Ryan Divish at the TNT has a blog post up about Eric Wedge’s press conference today, and official welcome into the Seattle fold. There is some sort of lunch event for season ticket holders tomorrow that I received an invitation for, but the timing makes it impossible for me to go. I understand that the press conference was successful, and the general vibe around the internet is that Wedge is a good fit for us, although some are still wary. Looking through the list of quotes Divish has provided (and Divish’s own assessment), it does indeed look like Wedge might be a fiery-er version of Don Wakamatsu. Frankly at this point, I just want someone in the position who will be given the time to deal with whatever problems may come up during a bad season, and who will stand up to management and the players to make sure the team wins. And I think that needs to go both ways – Wedge absolutely has to get the backing of the front office, and the insane can not be allowed to run the asylum this time; so far, it doesn’t sound like he’ll let them. Hope it works.
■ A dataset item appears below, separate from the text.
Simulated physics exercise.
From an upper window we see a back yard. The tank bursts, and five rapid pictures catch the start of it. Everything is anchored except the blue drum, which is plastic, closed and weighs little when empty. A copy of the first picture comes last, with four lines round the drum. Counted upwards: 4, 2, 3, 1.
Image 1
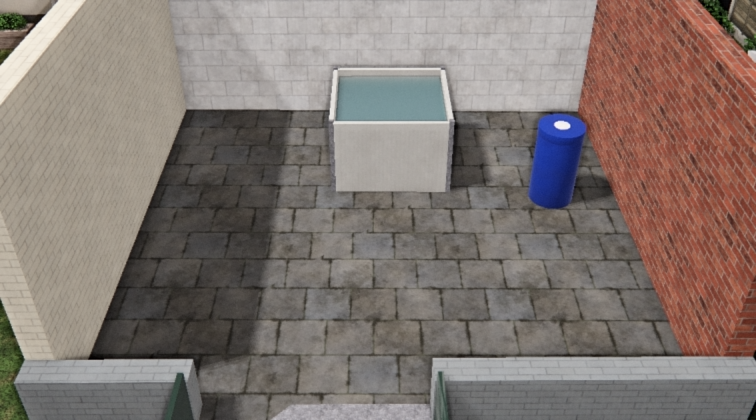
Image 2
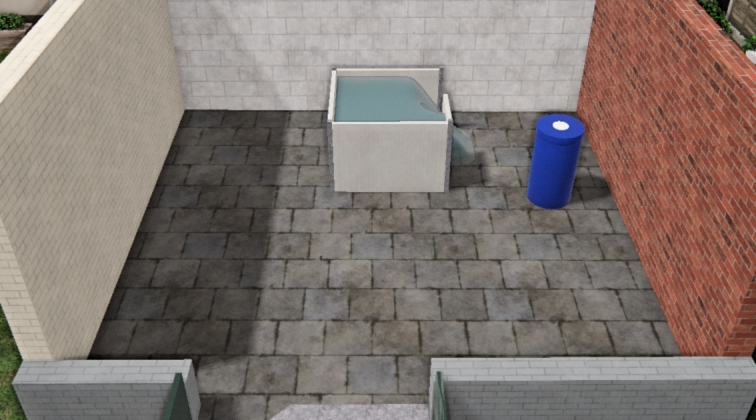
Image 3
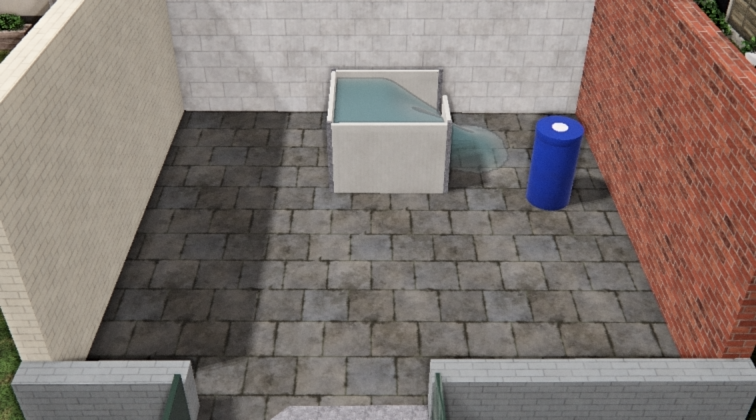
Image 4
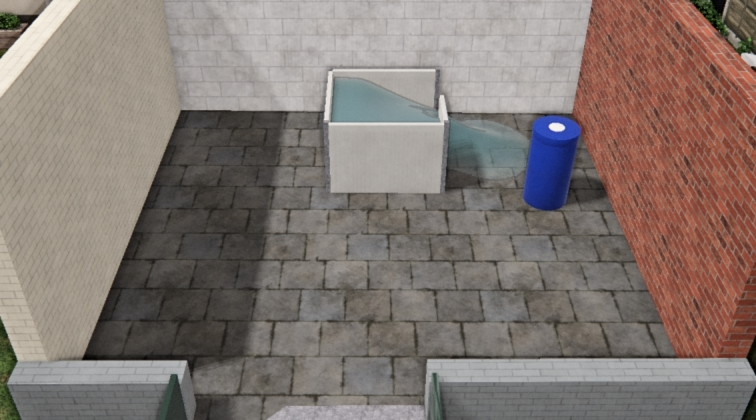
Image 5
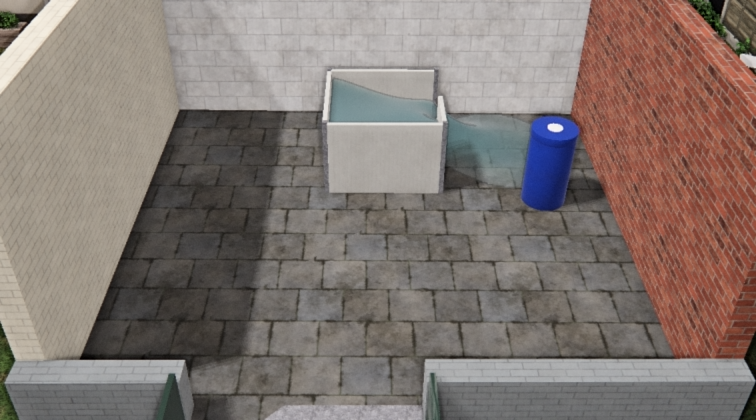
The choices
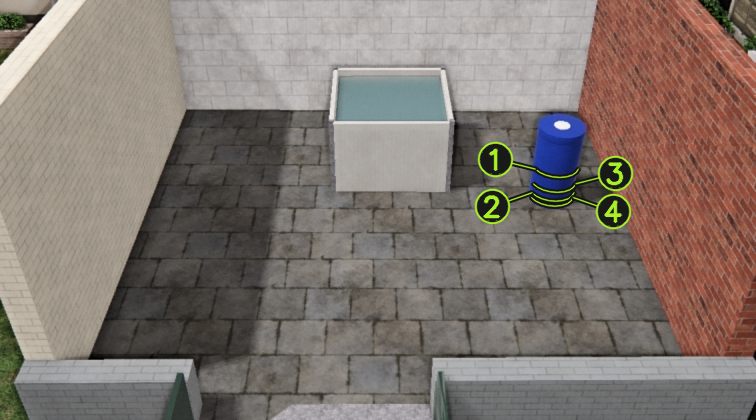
In a paved back yard, water pours from a white tank's right side toward a blue drum.
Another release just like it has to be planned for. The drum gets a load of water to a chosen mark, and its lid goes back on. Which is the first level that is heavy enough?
1 will do.
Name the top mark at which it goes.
It is 3.
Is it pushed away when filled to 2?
Yes.
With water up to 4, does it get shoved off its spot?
Yes, it does.
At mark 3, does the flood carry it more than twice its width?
No, it does not.
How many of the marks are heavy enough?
One of the four.
On the marked copy, 1 at (559, 177); 2 at (555, 201); 3 at (557, 192); 4 at (555, 206); from the bottom up 4, 2, 3, 1.
If 1 is chosen, it does not move.
If 2 is chosen, it is pushed about twice its own width away.
If 3 is chosen, it is pushed about half its own width away.
If 4 is chosen, it is pushed about 3 times its own width away.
Tomorrow’s games start at 1pm PST. I will have to hope that ESPN carries the earlier of the two, another Rangers/Yankees bout that may actually cause me to make a ruckus in the office.  Should be a hoot.

*This is just me and my opinion. I’m not telling anyone what to do, I simply deal with the game by some of my own sets of rules, and this is one of them. I prefer fair play that showcases the skills of the athletes in the game, and don’t feel it’s my job to manipulate that by sticking myself into the action. Your mileage may vary, of course; this is just my own guideline.